O método da cultura woke é relativamente simples: você precisa se sentir culpado. Sim, é uma agenda intolerante ao intolerante. Vigiar e punir. Bom, noutros termos: a vigilância constante em relação a expressões e comportamentos que possam ser considerados ofensivos a grupos minoritários. Se você não faz parte de um grupo minoritário, nem adianta reivindicar posição, apenas peça desculpas. Afinal, se não és minoria, por definição já tem privilégios sociais, oprimiu alguém, ofendeu. Alguns são mais iguais que os outros.

Embora a preocupação com a igualdade e a exigência de respeito aos direitos humanos sejam louváveis e necessárias, a cultura woke é moralista e inflexível quanto a tudo o que não é woke. Meu inimigo significa tudo o que não é o meu espelho. Não há ambiguidades aqui. Questionamentos? É melhor ficar caladinho. Falar, só se for pedir desculpas.

Resultado do método: a censura preventiva, em que se evita qualquer expressão que possa ser e já foi considerada ofensiva aos grupos minoritários. Genial, não? Tudo que é e já foi ofensivo deve ser proibido e corrigido. Alguns historiadores wokes e simpatizantes alegam: é, pois, a história sendo feita.  
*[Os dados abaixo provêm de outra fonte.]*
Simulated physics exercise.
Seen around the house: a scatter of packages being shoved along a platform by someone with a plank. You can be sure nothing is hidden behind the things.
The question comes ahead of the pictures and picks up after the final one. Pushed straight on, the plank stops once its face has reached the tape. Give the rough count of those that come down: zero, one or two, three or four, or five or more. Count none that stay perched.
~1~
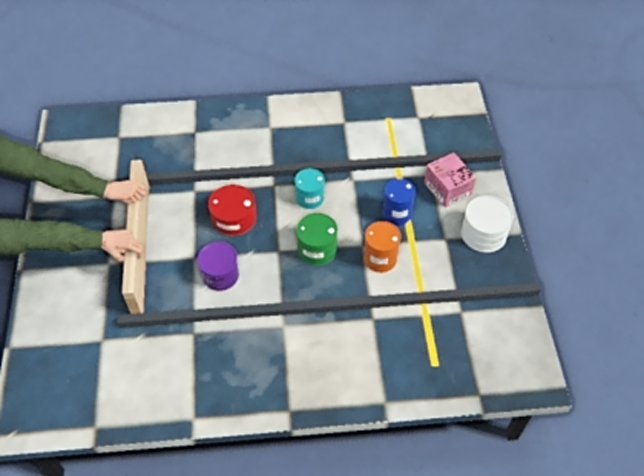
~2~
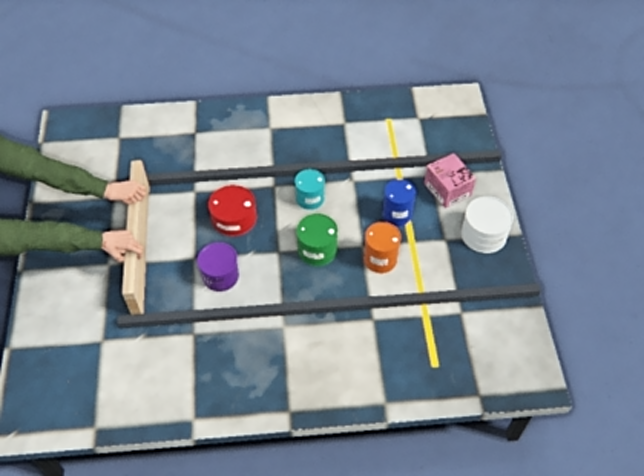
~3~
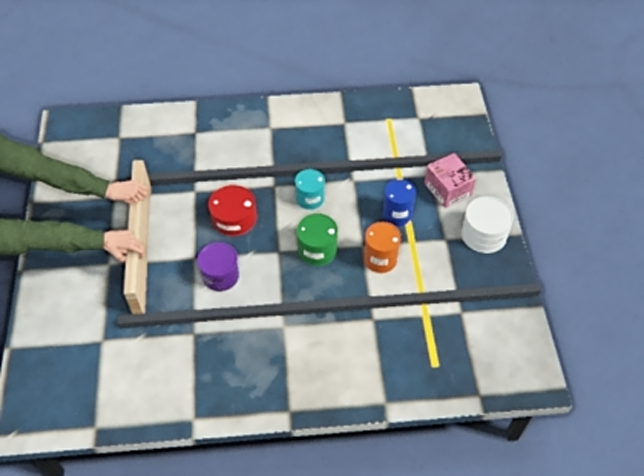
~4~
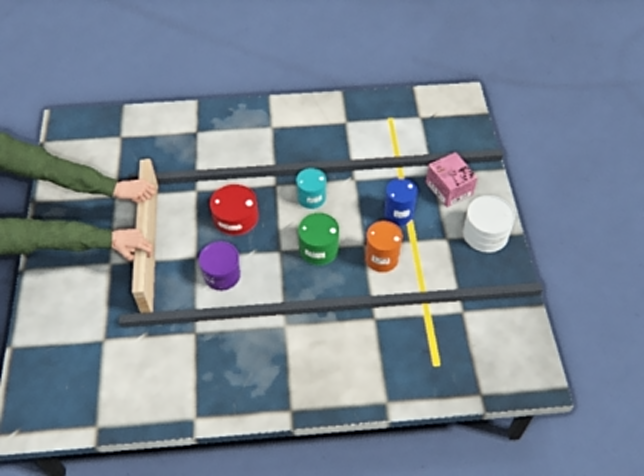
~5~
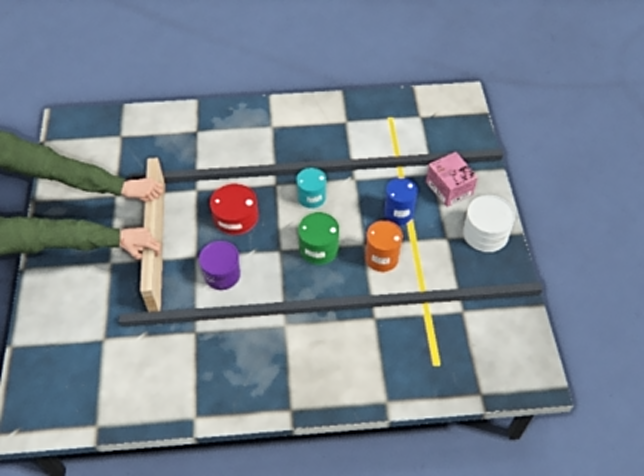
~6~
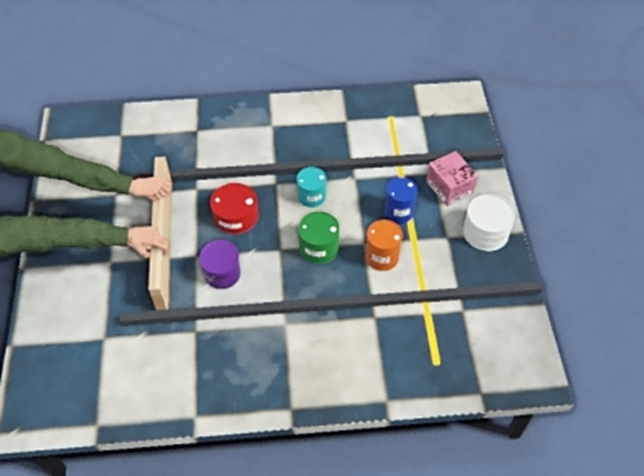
The tally of falls will come to none at all.
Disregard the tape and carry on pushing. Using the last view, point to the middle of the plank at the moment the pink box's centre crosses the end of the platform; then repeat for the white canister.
Roughly at (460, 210) and roughly at (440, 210).
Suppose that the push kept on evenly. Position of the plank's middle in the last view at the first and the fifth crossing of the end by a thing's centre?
It sits around (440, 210) and after that around (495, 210).
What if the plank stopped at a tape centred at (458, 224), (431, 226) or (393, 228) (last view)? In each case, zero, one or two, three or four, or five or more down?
In the order of the places given: Just one or two; none at all; not one.
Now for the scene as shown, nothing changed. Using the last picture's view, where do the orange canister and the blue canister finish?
They finish at roughly (475, 248) and (465, 206) respectively.
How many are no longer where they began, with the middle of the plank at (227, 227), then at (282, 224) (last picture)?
2, then 4.
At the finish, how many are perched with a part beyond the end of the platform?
That would be 0.
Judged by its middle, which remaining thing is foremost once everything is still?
Nearest at the end: The white canister.
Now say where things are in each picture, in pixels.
In the first picture, white canister (487, 224); pink box (450, 180); blue canister (399, 203); plank (137, 236); tape (409, 229).
In the second picture, pink box (450, 181); plank (137, 236).
In the third picture, blue canister (399, 203); red canister (233, 210).
In the fourth picture, white canister (488, 224); purple pail (221, 267).
In the fifth picture, pink box (451, 180); orange canister (384, 247).
In the sixth picture, white canister (489, 223); pink box (452, 179); blue canister (400, 201); plank (161, 232); tape (411, 227).
Soon after, none off yet; white canister at rest near (489, 223); pink box at rest near (452, 179); blue canister at rest near (400, 201).
In the end, the number that fall off is zero.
O método da cultura woke é relativamente simples: você precisa se sentir culpado. Sim, é uma agenda intolerante ao intolerante. Vigiar e punir

O que fazer com obras de literatura e filmes que possam ser considerados ofensivos ou racistas em relação a grupos minoritários? Simples: editar. Não gostou de um trecho em que o personagem manifestou opiniões insensíveis? Mude a frase, altere personagens, reveja situações consideradas estereotipadas, ou, no pior dos casos, retire a obra de circulação. Tudo o que ofende uma minoria não será permitido nessa sociedade despertada para o bem de todos.

O inferno está cheio de gente bem-intencionada. Em primeiro lugar, vamos presumir que as pessoas são incapazes de fazer uma leitura crítica e contextualizada de obras que possam ser consideradas ofensivas. Se isso é um insulto à inteligência e ao bom senso dos leitores e espectadores? De modo algum. Os leitores wokes não são capacitados a questionar aspectos considerados “problemáticos” em obras de literatura e filmes sem a ajudinha de um editor woke engajado no processo de erradicar o mal do mundo.